In a deeply partisan nation, Sheriff Joe Arpaio is a Manichean stick figure for many Americans – the anti-immigration Arizonan you either love or hate.

His actions and legacy are, of course, far more complex. Although the 85-year-old Arpaio seems set to leave the national stage after President Trump pardoned him last month, the debates and divisions he symbolized endure.

Ryan Gabrielson and Paul Giblin of Arizona’s East Valley Tribune explored Arpaio in a series of articles that won them the 2009 Pulitzer for local reporting. Much of their reporting cast Arpaio in a harsh light, raising questions about the legality of his approach and whether his focus on illegal immigrants allowed other crimes to mushroom. But they also addressed “the economic and security threats posed by illegal immigration.”

One fascinating article explored the “evolution” of Arpaio’s thinking regarding illegal immigration:

When Arpaio entered the debate over illegal immigration, he filled a void for those frustrated with local police departments’ unwillingness to take on the problem, said Mike O’Neil, a pollster and president of O’Neil Associates Market Research in Tempe.

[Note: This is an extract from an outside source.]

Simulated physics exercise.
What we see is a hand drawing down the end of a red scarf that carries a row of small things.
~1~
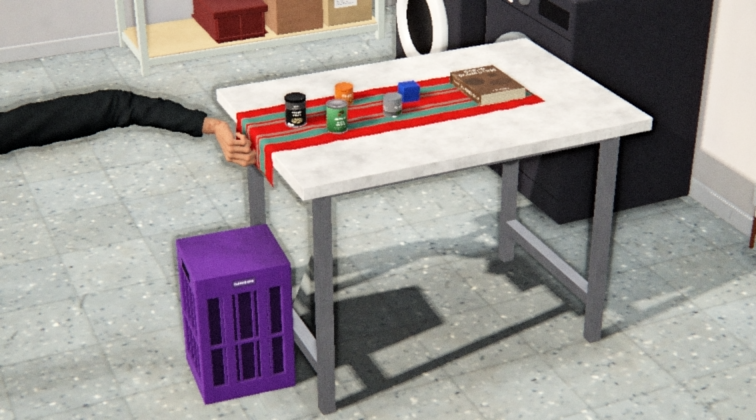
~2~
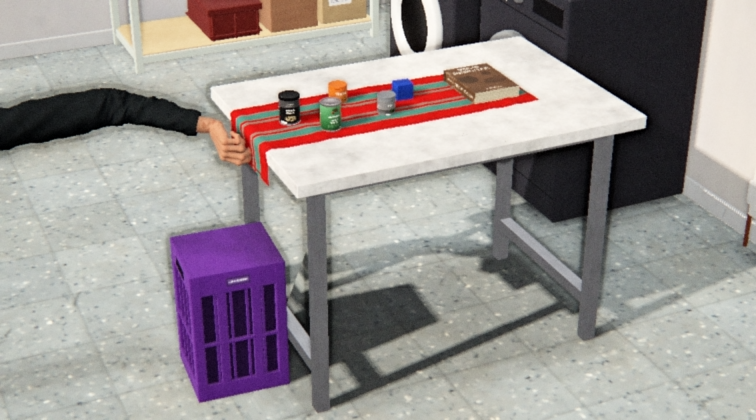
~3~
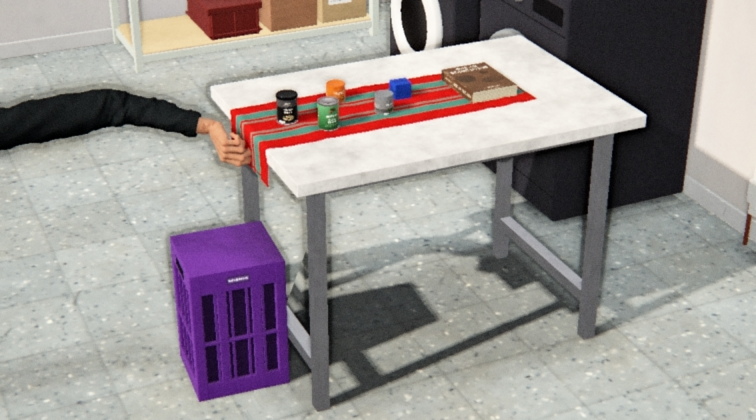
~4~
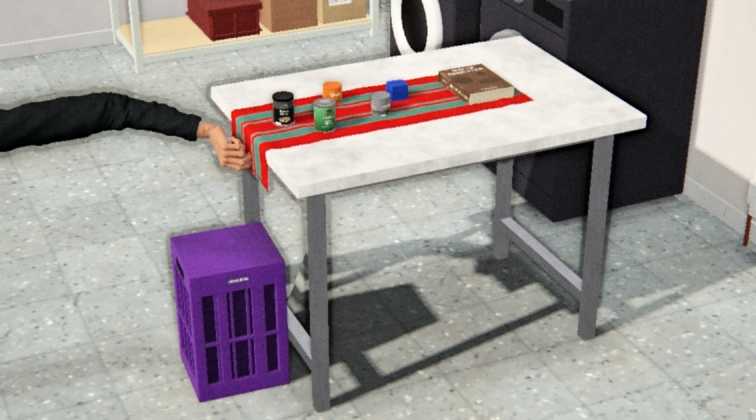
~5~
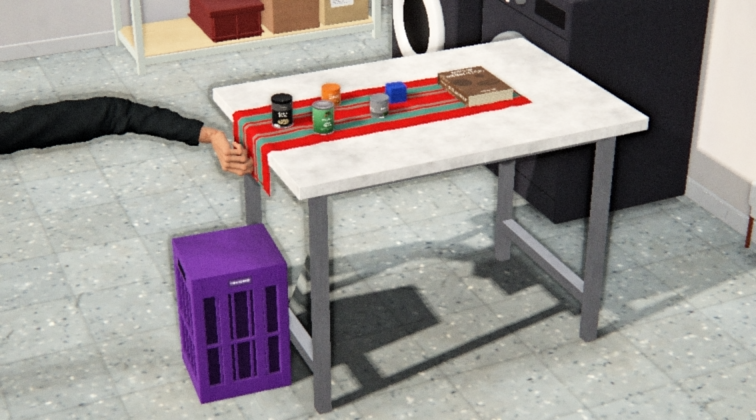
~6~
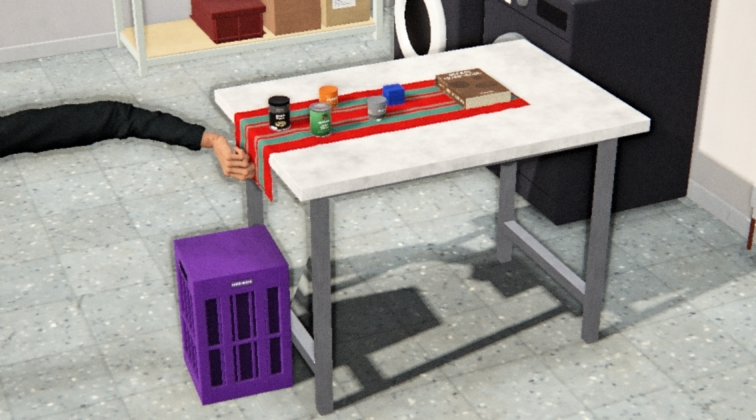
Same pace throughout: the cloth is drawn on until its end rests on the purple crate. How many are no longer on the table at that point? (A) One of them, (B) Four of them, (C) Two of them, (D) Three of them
(C) Two of them.
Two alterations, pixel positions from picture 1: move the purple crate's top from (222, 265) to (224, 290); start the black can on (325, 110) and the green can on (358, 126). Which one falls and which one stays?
As for the black can, it leaves the top; as for the green can, it leaves the top.
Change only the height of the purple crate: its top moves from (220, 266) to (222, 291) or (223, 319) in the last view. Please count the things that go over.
Counts: 3 / 4.
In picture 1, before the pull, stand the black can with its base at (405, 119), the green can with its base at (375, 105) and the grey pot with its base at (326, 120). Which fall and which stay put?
The black can stays aboard, the green can stays aboard, the grey pot is lost.
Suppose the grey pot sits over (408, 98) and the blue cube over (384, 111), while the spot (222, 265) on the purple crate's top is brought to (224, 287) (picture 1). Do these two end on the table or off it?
Grey pot: Safe; blue cube: Safe.
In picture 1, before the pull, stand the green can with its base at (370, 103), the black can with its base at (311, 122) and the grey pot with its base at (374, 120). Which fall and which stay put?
Of the three, the green can stays aloft, the black can ends off the top and the grey pot stays aloft.
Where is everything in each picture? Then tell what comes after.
In the first picture, hem (274, 187); black can (295, 96); green can (337, 103); orange pot (344, 86); grey pot (393, 96); blue cube (409, 84); top of the crate (222, 265).
In the second picture, hem (269, 186); black can (289, 94).
In the third picture, hem (268, 187); green can (328, 101).
In the fourth picture, hem (268, 191); orange pot (332, 85); top of the crate (216, 263).
In the fifth picture, hem (270, 196); grey pot (380, 97).
In the sixth picture, hem (272, 202); black can (279, 99); green can (320, 107); orange pot (328, 89); grey pot (377, 99); blue cube (394, 87).
A little later, hem near (254, 209); all still up.
Next, hem near (255, 237); black can and green can gone.
Later still, hem on the crate; black can and green can gone.
When it is over, hem on the crate; black can and green can gone. It carries off two.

“People want something done about immigration, and there was a perception that nobody was doing anything. The sheriff stepped into that and I think the first reaction of people was, 'Well, at last somebody’s doing something,’” O’Neil said.

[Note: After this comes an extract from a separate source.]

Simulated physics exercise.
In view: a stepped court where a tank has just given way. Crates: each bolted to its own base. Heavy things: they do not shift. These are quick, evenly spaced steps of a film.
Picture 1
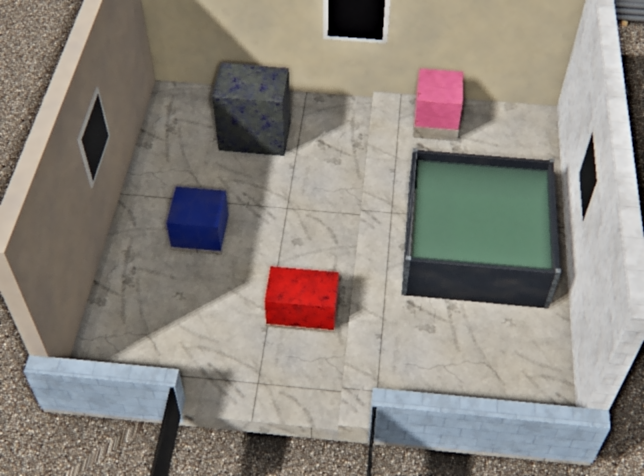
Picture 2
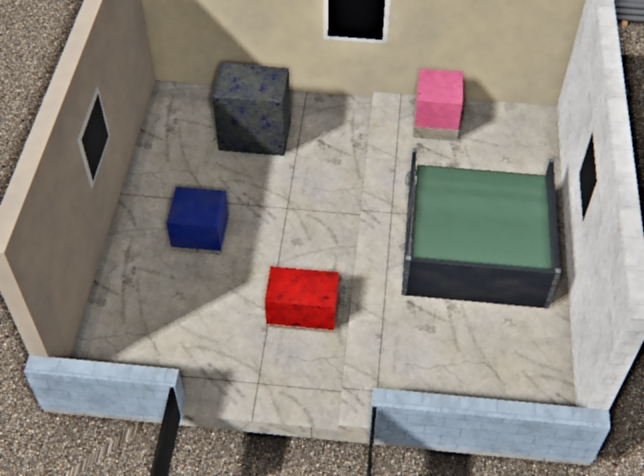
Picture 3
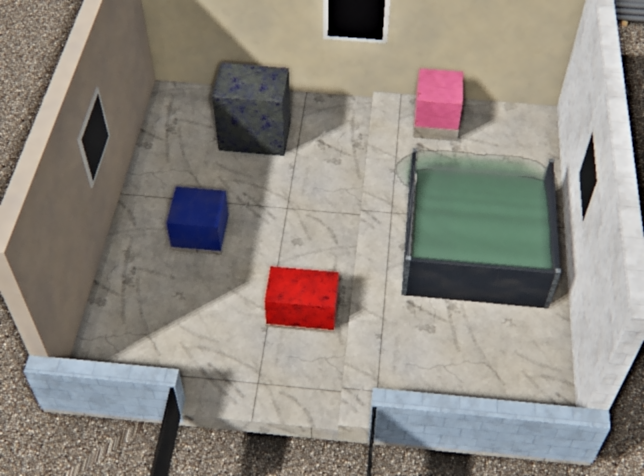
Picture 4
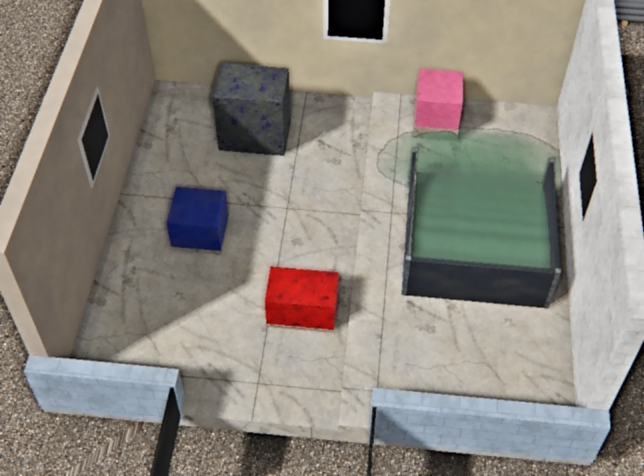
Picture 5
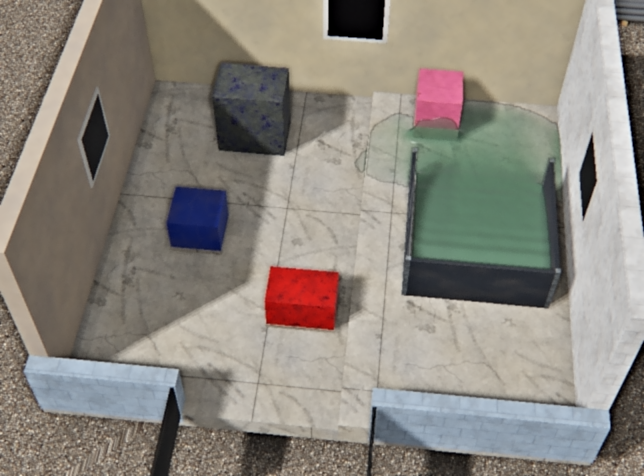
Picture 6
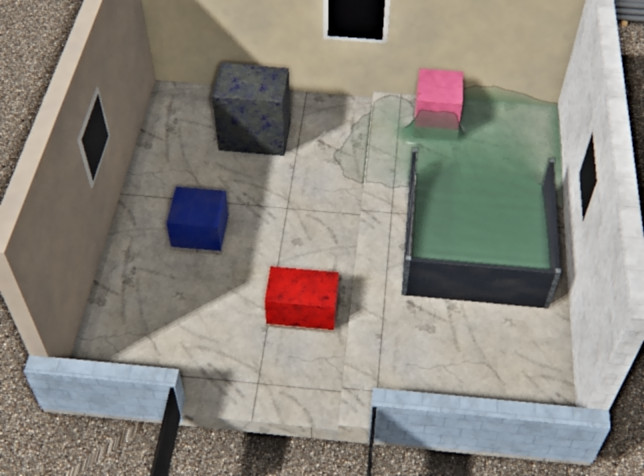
In the video, a dark-walled tank of still green water stands among blue, red, pink and dark speckled blocks in a walled court; its far side opens, and water pours out, spreading across the floor around the pink block.
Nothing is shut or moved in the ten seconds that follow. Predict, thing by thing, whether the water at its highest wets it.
The red crate is wetted. The pink crate is wetted. The blue crate is wetted.
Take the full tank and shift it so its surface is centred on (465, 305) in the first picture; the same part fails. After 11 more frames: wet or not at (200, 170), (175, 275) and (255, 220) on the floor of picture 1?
As listed: Not flooded, free of water, dry.
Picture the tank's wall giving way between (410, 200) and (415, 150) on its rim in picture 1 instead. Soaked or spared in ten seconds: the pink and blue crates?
My reading: Pink crate stays untouched, blue crate gets drenched.
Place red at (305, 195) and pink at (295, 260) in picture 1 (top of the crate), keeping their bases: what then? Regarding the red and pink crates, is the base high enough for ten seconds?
Red: Overtopped; pink: Not reached.
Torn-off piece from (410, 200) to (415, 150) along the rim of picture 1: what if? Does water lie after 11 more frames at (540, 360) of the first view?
Pretty sure it's left alone at that location.
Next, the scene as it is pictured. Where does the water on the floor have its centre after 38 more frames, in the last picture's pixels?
My guess is about (359, 215).
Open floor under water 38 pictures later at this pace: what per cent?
About 85 per cent.
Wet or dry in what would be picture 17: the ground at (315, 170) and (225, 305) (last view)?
First spot inundated, second spot spared.
A moment on, water covers 20 % of the floor; the red crate not reached, the pink crate water round its plinth, the blue crate not reached.
Next, water covers 30 % of the floor; the red crate not reached, the pink crate water round its plinth, the blue crate not reached.
Then, water covers 50 % of the floor; the red crate not reached, the pink crate water round its plinth, the blue crate water round its plinth.
Later, water covers 85 % of the floor; the red crate water round its plinth, the pink crate water round its plinth, the blue crate water round its plinth.
In the end, water covers 95 % of the floor; the red crate was topped, the pink crate was topped, the blue crate was topped.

By then, Arpaio already was the self-proclaimed “toughest sheriff in America” who housed jail inmates in outdoor tents, put them on chain gangs, issued them pink underwear and hung a lighted “Vacancy” sign above his jail. He was the proud, throwback lawman who wore a miniature Colt .45 tie pin.

He set about becoming the toughest on immigration, too. Arpaio instructed deputies to arrest everyone involved in illegal immigration — the top people and the six guys in a pickup, alike.

Just three years ago, that philosophy was much different. Then, Arpaio likened human smuggling to drug smuggling. “We don’t go after the addicts on the street. We go after the peddlers. Same philosophy,” he told the AP in July 2005.

Also that month, Arpaio’s deputies investigated a triple-murder case in Queen Creek that involved a family of illegal immigrants. Rodrigo Cervantes Zavala was suspected of killing his children’s grandparents and an uncle, then fleeing to Mexico with his children, 3-year-old Jennifer and 1-year-old Bryan.

“We want those kids back in the U.S.,” Arpaio told the Tribune then. “I want them back with their mother.”